Men often sought validation in their non-primary relationships through sex. A relatively large proportion of the men in Walker’s study (nearly a third) had had very few sexual partners outside of their marriages, if any at all. The men with relatively few sexual partners before marriage often discussed their “fear of missing out” as a reason to cheat. Regardless of their sexual pasts before marriage, a large number of men defined their masculine worth in terms of their sexual prowess. Most of the men involved in sexless marriages viewed their wives’ disinterest in having sex with them as a testament to their undesirability and as the ultimate form of rejection.
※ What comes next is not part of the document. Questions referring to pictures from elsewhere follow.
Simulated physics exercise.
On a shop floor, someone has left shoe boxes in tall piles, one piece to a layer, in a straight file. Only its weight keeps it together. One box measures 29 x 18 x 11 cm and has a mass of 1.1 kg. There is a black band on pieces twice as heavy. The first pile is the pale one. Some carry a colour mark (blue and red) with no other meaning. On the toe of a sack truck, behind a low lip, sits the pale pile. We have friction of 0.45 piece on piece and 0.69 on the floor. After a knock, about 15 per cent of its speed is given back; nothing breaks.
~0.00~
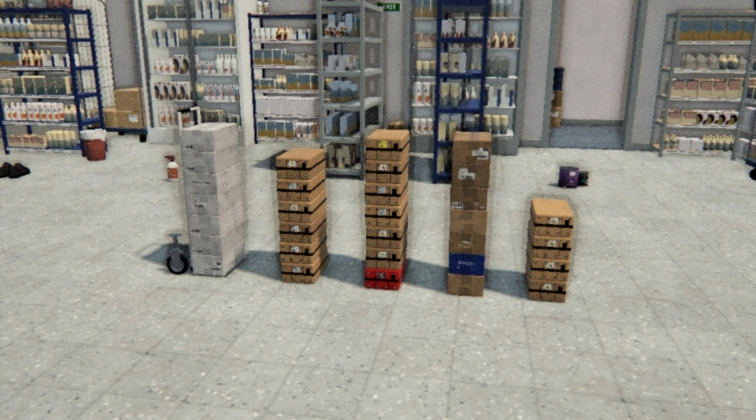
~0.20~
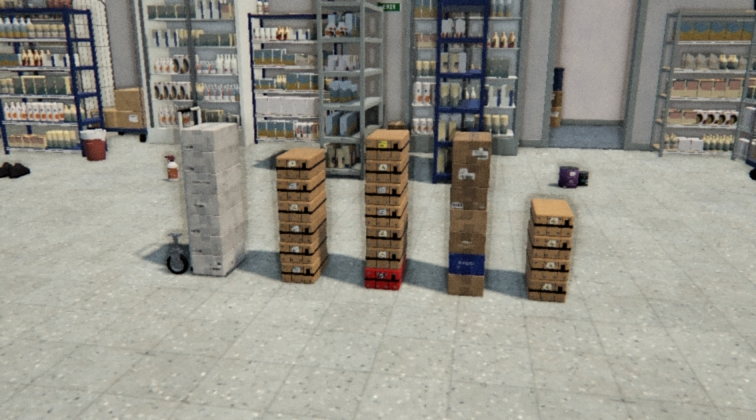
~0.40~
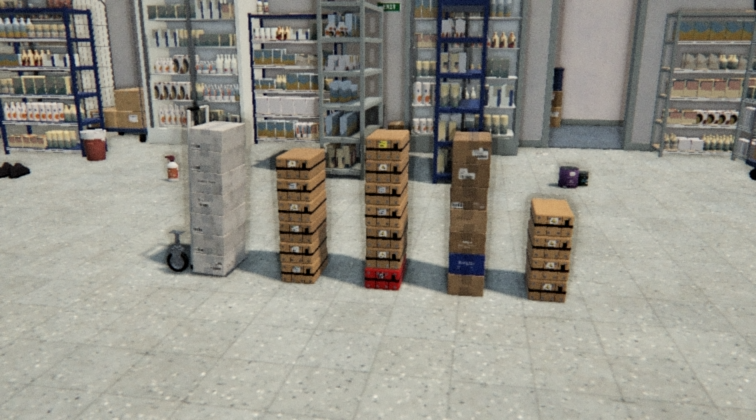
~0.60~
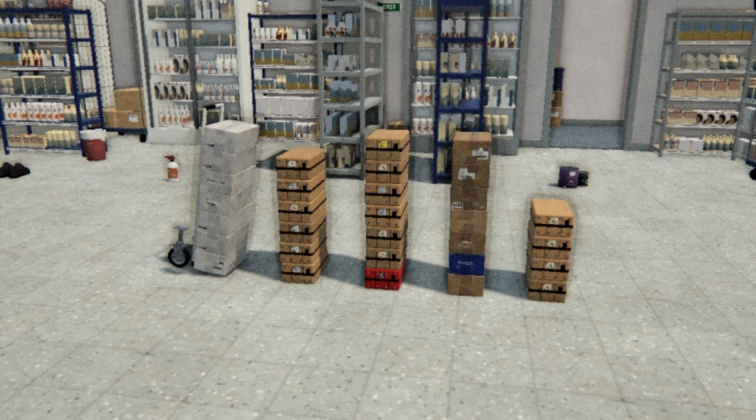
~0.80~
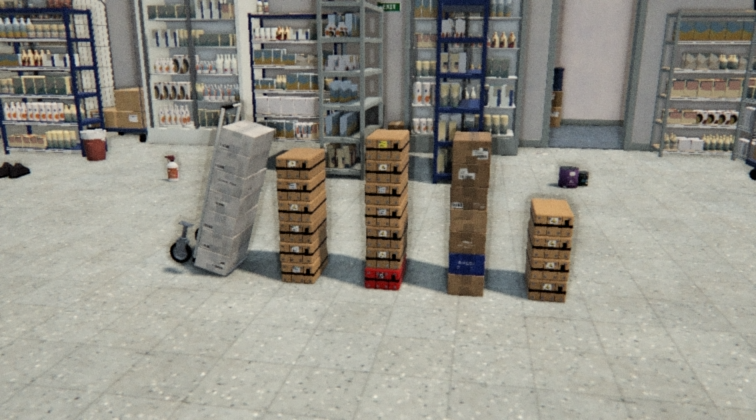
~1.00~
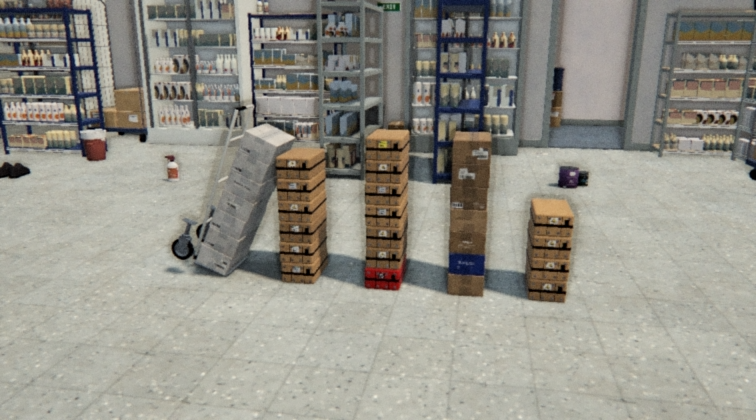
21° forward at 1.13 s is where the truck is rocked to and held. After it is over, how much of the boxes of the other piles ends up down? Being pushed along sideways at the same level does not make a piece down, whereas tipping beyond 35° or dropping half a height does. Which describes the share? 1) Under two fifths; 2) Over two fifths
Answer: 1.
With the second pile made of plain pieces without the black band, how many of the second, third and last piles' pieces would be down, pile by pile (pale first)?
Pieces down: Second pile 6, third pile 7, last pile 3.
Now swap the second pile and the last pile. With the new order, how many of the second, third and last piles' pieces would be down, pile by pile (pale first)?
Down per pile: Second 0, third 0, last 0.
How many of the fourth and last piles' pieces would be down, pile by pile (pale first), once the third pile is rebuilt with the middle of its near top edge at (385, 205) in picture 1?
You'd get fourth 0 and last 0.
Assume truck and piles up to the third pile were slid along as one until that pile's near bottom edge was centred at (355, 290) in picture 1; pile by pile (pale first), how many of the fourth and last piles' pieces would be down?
Counts down: Fourth 0; last 0.
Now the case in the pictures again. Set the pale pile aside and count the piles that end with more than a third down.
Counted up, you get 0.
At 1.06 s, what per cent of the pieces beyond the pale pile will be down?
At that instant, 0 percent.
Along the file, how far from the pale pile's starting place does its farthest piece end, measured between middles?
It ends around 35 cm away.
After 1.06 s, 0 of the pale pile down; none of the 24 other boxes down.
After 1.18 s, 0 of the pale pile down; none of the 24 other boxes down, 1 disturbed.
At rest (2.2 s), 0 of the pale pile down; none of the 24 other boxes down, 1 disturbed; red box unmoved; blue box unmoved. That is 0 per cent. As the last picture would show them, middles, red box near (386, 269), blue box near (467, 255).
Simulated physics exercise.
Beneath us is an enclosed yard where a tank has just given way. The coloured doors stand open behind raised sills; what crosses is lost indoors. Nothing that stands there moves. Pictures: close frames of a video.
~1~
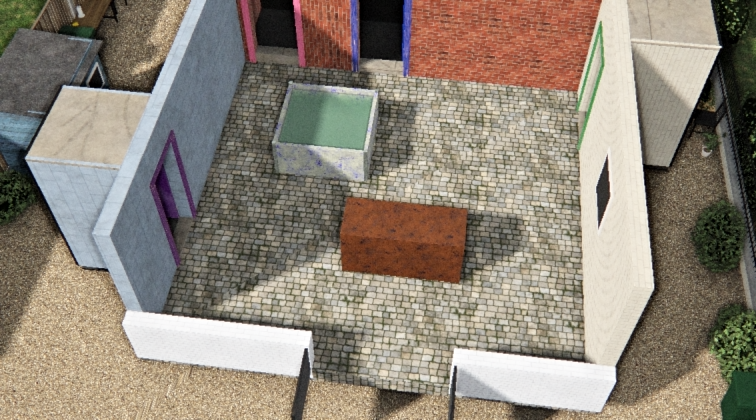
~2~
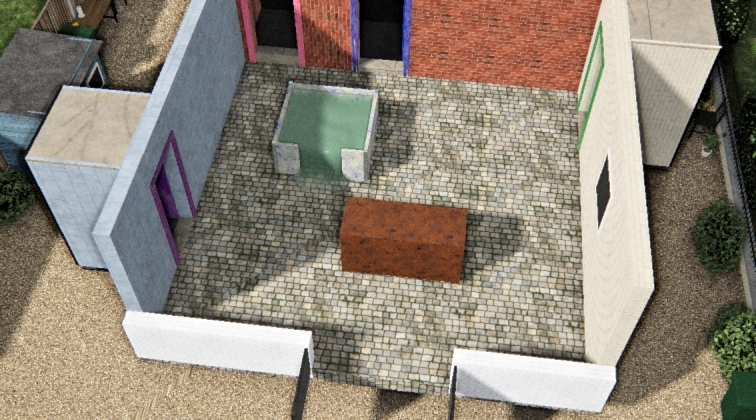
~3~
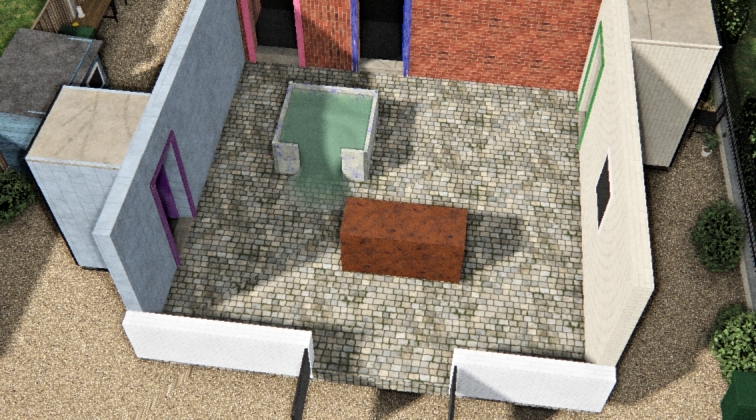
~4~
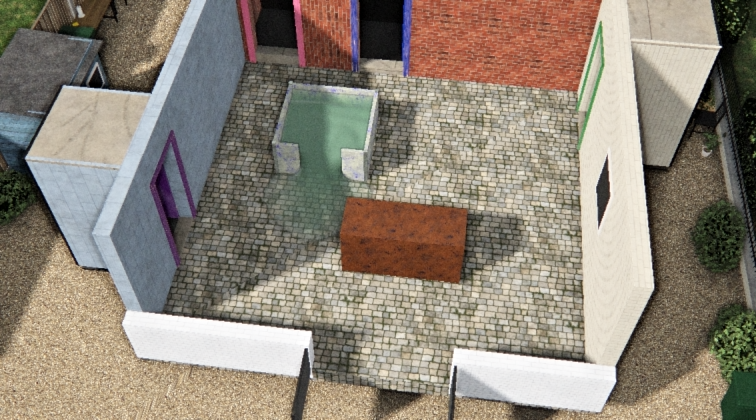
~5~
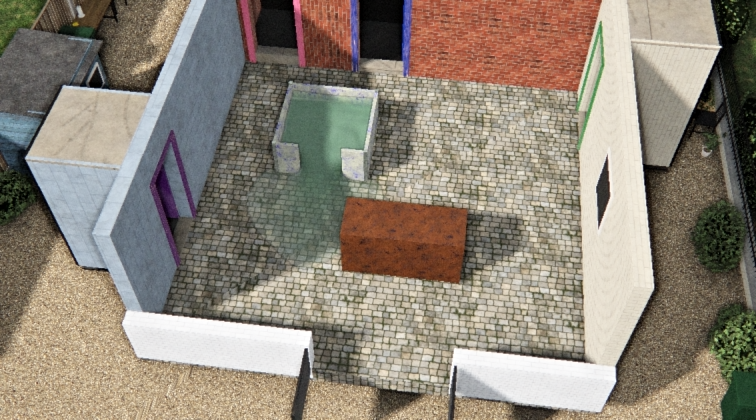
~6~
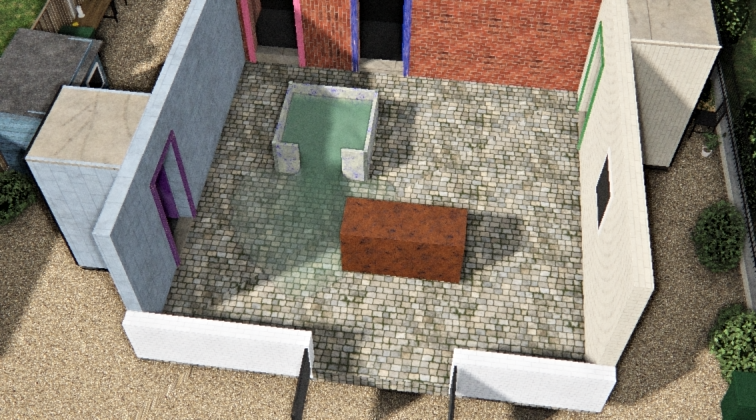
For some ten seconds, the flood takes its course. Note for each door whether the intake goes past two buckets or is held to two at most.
Purple door: Over two buckets; green door: At most two buckets; blue door: At most two buckets; pink door: At most two buckets.
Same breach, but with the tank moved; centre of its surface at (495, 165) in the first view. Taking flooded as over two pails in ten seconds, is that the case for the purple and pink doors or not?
Purple: Within the limit; pink: Within the limit.
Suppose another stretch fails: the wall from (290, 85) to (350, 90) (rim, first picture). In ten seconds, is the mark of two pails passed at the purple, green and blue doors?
Purple door stays within the limit, green door exceeds the limit, blue door exceeds the limit.
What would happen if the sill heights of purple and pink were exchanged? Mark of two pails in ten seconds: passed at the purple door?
The purple door remains within bounds, I think.
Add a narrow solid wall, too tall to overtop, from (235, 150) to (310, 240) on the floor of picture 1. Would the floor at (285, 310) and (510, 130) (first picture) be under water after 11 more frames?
Result, in order: Swamped / bone-dry.
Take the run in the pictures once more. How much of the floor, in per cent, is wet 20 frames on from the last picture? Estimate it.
Close to 35 %.
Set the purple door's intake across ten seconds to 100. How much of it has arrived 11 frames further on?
Share at that point: Roughly 15 %.
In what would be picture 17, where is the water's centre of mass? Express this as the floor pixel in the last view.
I'd mark it close to (309, 206).
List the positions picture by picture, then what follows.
Still water in the water tank at (327, 120), in the first frame.
Water pours out at (321, 166) and has run to (344, 185), in the second frame.
Water pours out at (321, 167) and has run to (308, 208), in the third frame.
The front is at (316, 237), out from the gap at (322, 167), in the fourth frame.
Water pours out at (321, 166) and has run to (310, 263), in the fifth frame.
The front is at (304, 294), out from the gap at (321, 166), in the sixth frame.
A moment on, water covers 25 % of the floor; the purple door wet at the sill, nothing in, the green door not reached, the blue door not reached, the pink door not reached.
Next, water covers 30 % of the floor; the purple door under two buckets in, the green door not reached, the blue door not reached, the pink door not reached.
Then, water covers 35 % of the floor; the purple door under two buckets in, the green door not reached, the blue door not reached, the pink door not reached.
Later, water covers 50 % of the floor; the purple door over two buckets in, the green door wet at the sill, nothing in, the blue door not reached, the pink door not reached.
In the end, water covers 65 % of the floor; the purple door over two buckets in, the green door wet at the sill, nothing in, the blue door not reached, the pink door wet at the sill, nothing in.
In order to mend their emasculated egos, men sought outside partners that would validate their sexual prowess.

For men in this study, their own self-worth and masculinity were inherently tied to their sexual prowess and how it was judged by women. In current U.S. popular culture, men’s masculinity is tied to penis size and sexual capabilities in pleasing women, or producing orgasms. The men in Walker’s study also focused a lot on their own research into women’s desires, anatomy, and preferences. The pressure men felt to be excellent lovers capable of producing real orgasms in women helped men to redefine their self-worth after being emasculated in their primary relationships by their wives’ lack of sexual interest. Men wanted to be reassured of their sexual prowess by their lovers, which allowed them to turn the blame back toward their wives for being sexually uninterested.

While Walker references the importance of women’s emotional work and relational management to heterosexual relationships, as well as recognizing the same drive within men’s purchases of the girlfriend experience from sex workers, I think the book would have benefited from a deeper engagement with the literature surrounding women’s intimate, sexual, and aesthetic labor and its role in bolstering masculinity. Ultimately, the men in Walker’s study complained about the lack of emotional and intimate labor their wives performed. The men’s complaints remind me of the men involved in the “mail-order bride” industry, who voice similar dissatisfaction with relationships in the United States, saying men are no longer seen as women’s top priority. Within Walker’s study, men’s desire for women to perform both the aesthetic labor of looking feminine and the emotional labor of prioritizing men comes through and reinforces my own concept of the emotional labor of selflessness.

In addition, I think the book could address the role of capitalism within this newfound business model of selling access to potential opportunities for infidelity and situate it within the wider theoretical framework of intimate industries. How is the website Ashley Madison situated within the larger commodification of intimacy engendered through various online dating services? I would have liked to see a discussion of the role of the site itself mediating people’s searches for external relationships and the role of commodified beginnings on the site. What types of men and women interested in pursuing infidelity and external relationships are willing to pay for a site like Ashley Madison, and what does that mean in general for thinking about the future role of capitalism in facilitating other avenues for infidelity?

Overall, the book provides an important view into challenging common gendered tropes surrounding infidelity. As Walker highlights, men’s masculinity is fragile and needs to be bolstered on a consistent basis in heterosexual relationships by their wives. If men’s masculine identity or sexual prowess is challenged by their primary partnerships, they search for validation of their masculinity in other intimate relationships with women. Scholars studying gender, masculinity, intimate relationships, and the family would benefit from reading this book, as this study provides important insights into gendered behaviors surrounding infidelity within heterosexual relationships and challenges assumptions that men only want sex.